Terhadap situasi terbelah itu, Ketua DPW Sulut, sebagaimana dikutip liputanbmr.com, Minggu, 25 September 2016 (http://www.liputanbmr.com/bolmong/eyang-pan-dukungan-nyata-sbm-jitu-calon-lain-kertas/), menyataan, ''Memang benar bahwa secara administratif (di atas kertas) PAN mendukung YSM-YRT, tapi dukungan kami yang “nyata” ada pada Paslon SBM-JiTu dan itu perintah saya selaku Ketua DPW PAN Sulut, catat itu.'' Dia juga menambahkan, ''Dukungan PAN untuk Salihi-Jefri yang asli, kalau yang di sebelah hanya kertas.''

Apa dukungan DPW PAN Sulut terhadap DPD KK yang diketuai Jainuddin Damopolii hanya kertas; sedang Musdalub yang dilangsungkan empat DPC dan 29 DPRt adalah nyata? Begitukah maksudnya? Sama dengan Ahmad Sabir dan kawan-kawan adalah penegak sesungguhnya filosofi kucing yang di banyak even penting PAN Sulut selalu diingatkan oleh Ketua DPW?

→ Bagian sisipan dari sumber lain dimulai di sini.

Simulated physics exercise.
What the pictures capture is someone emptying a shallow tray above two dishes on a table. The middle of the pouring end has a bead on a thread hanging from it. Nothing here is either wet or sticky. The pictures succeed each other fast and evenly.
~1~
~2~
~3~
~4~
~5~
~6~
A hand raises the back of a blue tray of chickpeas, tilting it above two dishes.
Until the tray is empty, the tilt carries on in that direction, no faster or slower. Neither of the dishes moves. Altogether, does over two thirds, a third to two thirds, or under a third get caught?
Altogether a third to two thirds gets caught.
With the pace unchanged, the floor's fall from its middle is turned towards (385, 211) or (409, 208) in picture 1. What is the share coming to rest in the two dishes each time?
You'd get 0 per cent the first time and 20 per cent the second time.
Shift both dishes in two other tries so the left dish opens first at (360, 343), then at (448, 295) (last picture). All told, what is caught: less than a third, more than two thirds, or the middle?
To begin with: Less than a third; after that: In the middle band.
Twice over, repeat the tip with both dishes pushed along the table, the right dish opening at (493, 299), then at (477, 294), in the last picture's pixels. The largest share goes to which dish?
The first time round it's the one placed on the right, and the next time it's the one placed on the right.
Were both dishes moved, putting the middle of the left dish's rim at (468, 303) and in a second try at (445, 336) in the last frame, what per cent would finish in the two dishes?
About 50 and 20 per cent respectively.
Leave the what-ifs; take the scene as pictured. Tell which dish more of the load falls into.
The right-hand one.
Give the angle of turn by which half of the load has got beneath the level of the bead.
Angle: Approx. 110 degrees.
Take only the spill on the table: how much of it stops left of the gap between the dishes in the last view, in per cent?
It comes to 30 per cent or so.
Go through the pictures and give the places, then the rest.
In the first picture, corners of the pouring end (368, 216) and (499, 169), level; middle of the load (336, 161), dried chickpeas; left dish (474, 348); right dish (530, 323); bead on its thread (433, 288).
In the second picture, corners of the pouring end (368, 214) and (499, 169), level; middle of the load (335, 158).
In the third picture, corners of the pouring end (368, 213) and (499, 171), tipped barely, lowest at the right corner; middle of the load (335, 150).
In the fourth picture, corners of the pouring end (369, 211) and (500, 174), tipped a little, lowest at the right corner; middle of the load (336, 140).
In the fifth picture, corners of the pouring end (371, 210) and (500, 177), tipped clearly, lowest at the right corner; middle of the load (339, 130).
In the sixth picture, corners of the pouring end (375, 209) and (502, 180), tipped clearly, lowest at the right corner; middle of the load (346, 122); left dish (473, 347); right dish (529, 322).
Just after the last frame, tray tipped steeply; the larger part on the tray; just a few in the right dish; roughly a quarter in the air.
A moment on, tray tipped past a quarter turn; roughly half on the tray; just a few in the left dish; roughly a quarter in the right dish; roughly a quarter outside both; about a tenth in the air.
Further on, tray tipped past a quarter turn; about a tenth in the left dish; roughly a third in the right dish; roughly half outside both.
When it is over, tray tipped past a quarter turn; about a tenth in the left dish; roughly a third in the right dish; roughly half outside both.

Bagaimanapun, PAN tak bisa menutup mata, empat anggota DPRD KK yang diancam PAW, yang turut dalam Musdalub, telah membuktikan kesungguhan mereka membawa partai ini ke tingkat yang harus diperhitungkan. Satu fraksi utuh di DPRD KK adalah bukti di atas kertas dan nyata untuk kerja-kerja politik mereka, ketika Jainuddin Damopoli atau Sehan Landjar belum terlibat dengan partai ini.

Politik ancam-mengancam dan anti demokrasi di kalangan internal hanya membawa mundur parpol dari substansi visi dan misinya. Masak iya partai sebesar PAN masih bertingkah seperti medioker yang senang bertengkar-tengkar di antara sesama, yang setiap langkah majunya adalah lompatan mundur? Jika begitu, lalu apa bedanya berpartai di PAN dengan berkelompok, berjamaah bergerak maju demi kemunduran seperti busisi?

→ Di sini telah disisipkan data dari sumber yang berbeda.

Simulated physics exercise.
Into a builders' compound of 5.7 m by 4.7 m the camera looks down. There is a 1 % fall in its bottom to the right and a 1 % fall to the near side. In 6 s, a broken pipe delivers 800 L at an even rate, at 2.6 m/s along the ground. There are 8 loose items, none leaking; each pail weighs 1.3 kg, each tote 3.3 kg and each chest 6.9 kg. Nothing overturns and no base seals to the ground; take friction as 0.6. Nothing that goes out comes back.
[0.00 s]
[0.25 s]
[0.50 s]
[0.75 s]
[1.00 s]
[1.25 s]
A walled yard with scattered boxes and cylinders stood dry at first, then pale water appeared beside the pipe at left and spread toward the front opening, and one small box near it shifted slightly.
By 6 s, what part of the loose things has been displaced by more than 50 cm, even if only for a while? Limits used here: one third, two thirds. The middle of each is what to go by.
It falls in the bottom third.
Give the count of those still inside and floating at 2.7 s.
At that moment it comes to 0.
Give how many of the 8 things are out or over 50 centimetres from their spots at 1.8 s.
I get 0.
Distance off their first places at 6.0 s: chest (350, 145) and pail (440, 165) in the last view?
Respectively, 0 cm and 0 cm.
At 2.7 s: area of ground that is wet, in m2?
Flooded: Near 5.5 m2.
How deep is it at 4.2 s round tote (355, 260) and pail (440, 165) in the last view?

Yang tak boleh terlupa, jangan-jangan silang-selisih di DPD PAN KK, bahkan terbelahnya sikap partai ini di Pilkada Bolmong 2017, memang adalah implementasi nyata dari filosofi kucing Ketua DPW Sulut. Bukankah setiap kali berkawin, kucing biasanya cakar-cakarang dan melolong-lolong, membuat setengah kampung sakit kepala? Kita, umum yang banyak dan hanya menonton, absah berwasangka, mungkin kemeriahan di PAN KK khususnya dan DPW Sulut umumnya itu memang adalah bentuk ''kemesraan kucing'' di partai yang langkah-langkah politiknya mirip manuver undur-undur.***

Singkatan dan Istilah yang Digunakan:

AD/ART: Anggaran Dasar/Anggaran Rumah Tangga; BMR: Bolaang Mongondow Raya; Busisi: Undur-undur dalam bahasa Mongondow; Cabup: Calon Bupati; Cawabup: Calon Wakil Bupati; DPC: Dewan Pimpinan Cabang; DPD: Dewan Pimpinan Daerah; DPP: Dewan Pengurus Pusat; DPRD: Dewan Perwakilan Rakyat Daerah; DPRt: Dewan Pimpinan Ranting; DPW: Dewan Pimpinan Wilayah; KK: Kota Kotamobagu; MURI: Museum Rekor Indonesia; Musdalub: Musyawarah Daerah Luar Biasa; Orba: Orde Baru; Parpol: Partai Politik; PAN: Partai Amanat Nasional; Paslon: Pasangan Calon; Pilkada: Pemilihan Kepala Daerah; PNS: Pengawai Negeri Sipil; SBM-JiTu: Salihi B. Mokodongan-Jefri Tumelap; SMPN: Sekolah Menengah Pertama Negeri; Sulut: Sulawesi Utara; dan YSM-YRT: Yasti Soperedjo Mokoagow-Yanny Ronny Tuuk.